Hay momentos felices,
hay momentos tristes, hay momentos de llanto, pero este fue un momento de
gloria que muestra cómo la vida es un torrente dinámico, un columpio de venturas
y desventuras.
Entre esos picos que
miran al rey todos los días, nos deslizamos penosamente, peligrosamente porque
el estado de la vía es lamentable. Esa carretera es el medio de comunicación
entre el occidente y el centro del país, tiene un alto volumen de tránsito y
merece mayor atención por parte del gobierno nacional.
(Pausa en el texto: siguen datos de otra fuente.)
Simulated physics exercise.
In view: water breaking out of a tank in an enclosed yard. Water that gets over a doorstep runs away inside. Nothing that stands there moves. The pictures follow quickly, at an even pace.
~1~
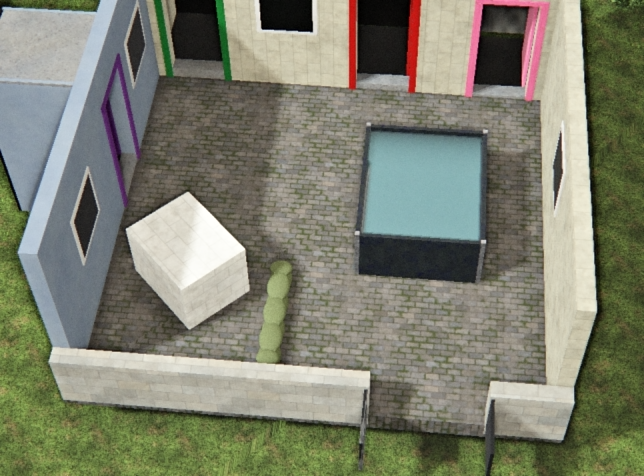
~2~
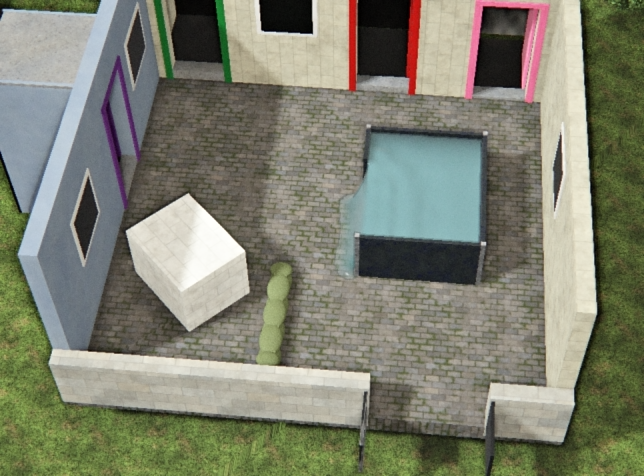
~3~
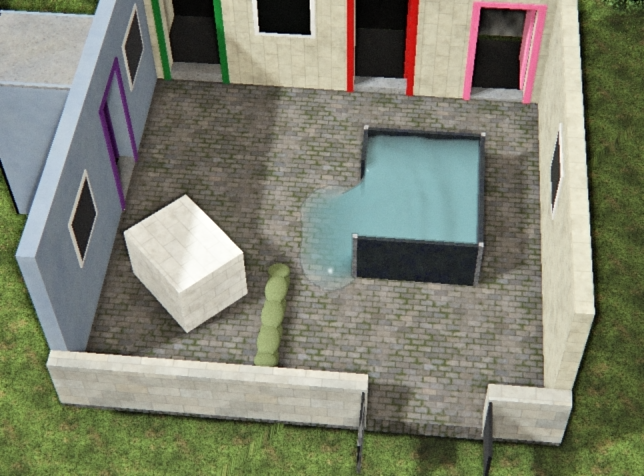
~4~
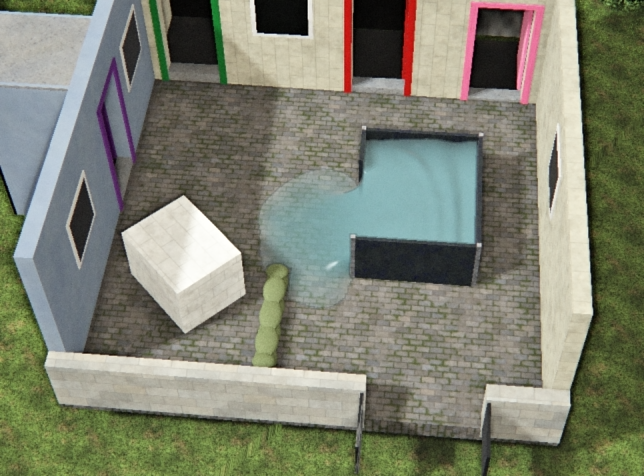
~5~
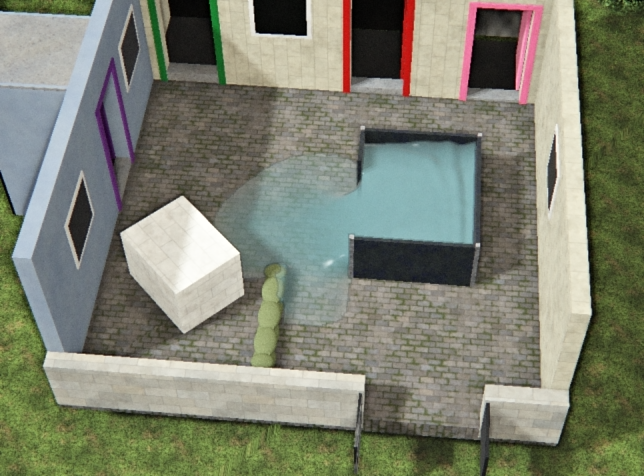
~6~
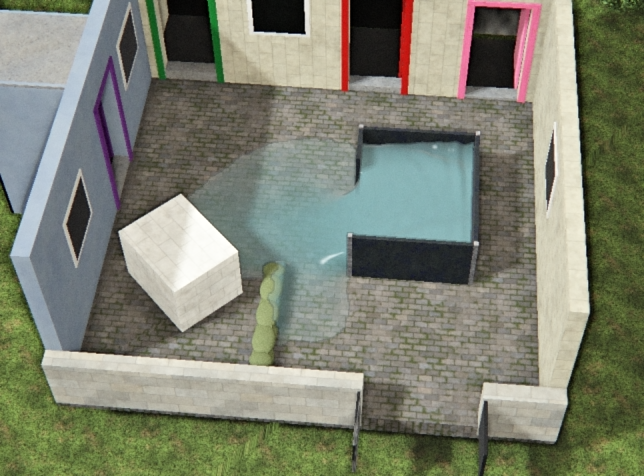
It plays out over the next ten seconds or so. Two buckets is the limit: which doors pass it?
One by one: The green door floods; the pink door floods; the purple door floods; the red door holds within the limit.
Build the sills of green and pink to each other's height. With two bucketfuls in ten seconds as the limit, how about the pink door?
My reading: Pink door takes less.
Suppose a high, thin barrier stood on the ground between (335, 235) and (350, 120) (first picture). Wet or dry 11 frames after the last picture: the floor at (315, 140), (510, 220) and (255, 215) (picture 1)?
In turn: Not flooded, no water, under water.
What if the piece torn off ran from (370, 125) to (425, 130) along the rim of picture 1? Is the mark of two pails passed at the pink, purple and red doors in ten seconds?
Then: Pink takes more; purple takes less; red takes more.
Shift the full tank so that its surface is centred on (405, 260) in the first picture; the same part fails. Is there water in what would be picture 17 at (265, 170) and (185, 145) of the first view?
In that order: Covered, wet.
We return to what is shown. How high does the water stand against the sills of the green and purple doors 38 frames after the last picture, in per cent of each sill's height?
In turn 70 and 90 per cent.
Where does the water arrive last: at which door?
That is the pink one.
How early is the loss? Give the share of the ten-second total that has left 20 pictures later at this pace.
Roughly 60 per cent.
A moment on, water covers 35 % of the floor; the green door not reached, the pink door not reached, the purple door over two buckets in, the red door not reached.
Next, water covers 50 % of the floor; the green door wet at the sill, nothing in, the pink door not reached, the purple door far over two buckets in, the red door wet at the sill, nothing in.
Then, water covers 65 % of the floor; the green door over two buckets in, the pink door not reached, the purple door far over two buckets in, the red door wet at the sill, nothing in.
Later, water covers 90 % of the floor; the green door far over two buckets in, the pink door wet at the sill, nothing in, the purple door far over two buckets in, the red door wet at the sill, nothing in.
In the end, water covers 95 % of the floor; the green door far over two buckets in, the pink door over two buckets in, the purple door far over two buckets in, the red door wet at the sill, nothing in.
Sus condiciones –aunque
sin pavimento- mejoran desde la población de Belén, es decir apenas unos 27 kms
de los 115 del recorrido total.
Con el sentimiento de
libertad y gratificación en ascenso pero a punto de caer desmayados por el
cansancio de la jornada, llegamos a El Pital y antes de las 8 de la noche ya estuvimos fundidos.
Terminamos una
expedición inolvidable que fue como una apostasía contra la rutina y una
comunión saludable con la naturaleza.